Hierover kunnen moeiteloos boeken vol geschreven worden. Maar het korte antwoord luidt: omdat we te maken hebben met een krachtige, taaie tijdgeest, die diepe wortels heeft in de West-Europese cultuur, te weten in de verlichting en in de romantiek, en die in de jaren zestig tot een doorbraak kwam. Wat die tijdgeest inhoudt? Onder meer dit: hij plaatst emotie boven ratio, het individuele welbevinden boven het collectieve belang, romantiek en seksuele bevrediging boven trouw in relaties, en kortetermijnvoordelen boven langetermijnbelangen. Een mix van al deze elementen leidt tot een hoog echtscheidingspercentage én tot heftig verzet als onze echtscheidingscultuur onder kritiek gesteld wordt.

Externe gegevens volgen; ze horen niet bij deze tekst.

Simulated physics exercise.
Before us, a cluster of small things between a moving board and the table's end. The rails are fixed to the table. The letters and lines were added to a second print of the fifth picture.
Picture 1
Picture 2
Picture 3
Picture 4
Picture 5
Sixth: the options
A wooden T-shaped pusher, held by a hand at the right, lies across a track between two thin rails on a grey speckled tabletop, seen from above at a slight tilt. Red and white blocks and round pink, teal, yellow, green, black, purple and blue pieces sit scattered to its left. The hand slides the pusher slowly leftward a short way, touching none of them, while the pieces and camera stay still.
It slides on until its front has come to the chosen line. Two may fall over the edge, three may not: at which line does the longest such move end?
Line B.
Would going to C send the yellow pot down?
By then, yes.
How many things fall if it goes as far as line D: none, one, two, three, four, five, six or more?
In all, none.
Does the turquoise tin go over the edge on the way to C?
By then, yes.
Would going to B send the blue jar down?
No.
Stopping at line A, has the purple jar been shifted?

Toch betekent dát nu weer niet dat Bijbelgetrouwe politici hun strijd dan maar moeten staken. Trends in een maatschappij bewegen zich vaak de verkeerde, maar soms ook de goede kant op. Over seksuele omgang tussen volwassenen en kinderen werd in de jaren zeventig van de vorige eeuw liberaler gedacht dan tegenwoordig. En de wetgeving betreffende kinderporno is de laatste jaren, mede door de inspanningen van christenen, beduidend strenger dan vroeger.
Christelijke politiek is er één van lange adem. En van hoop.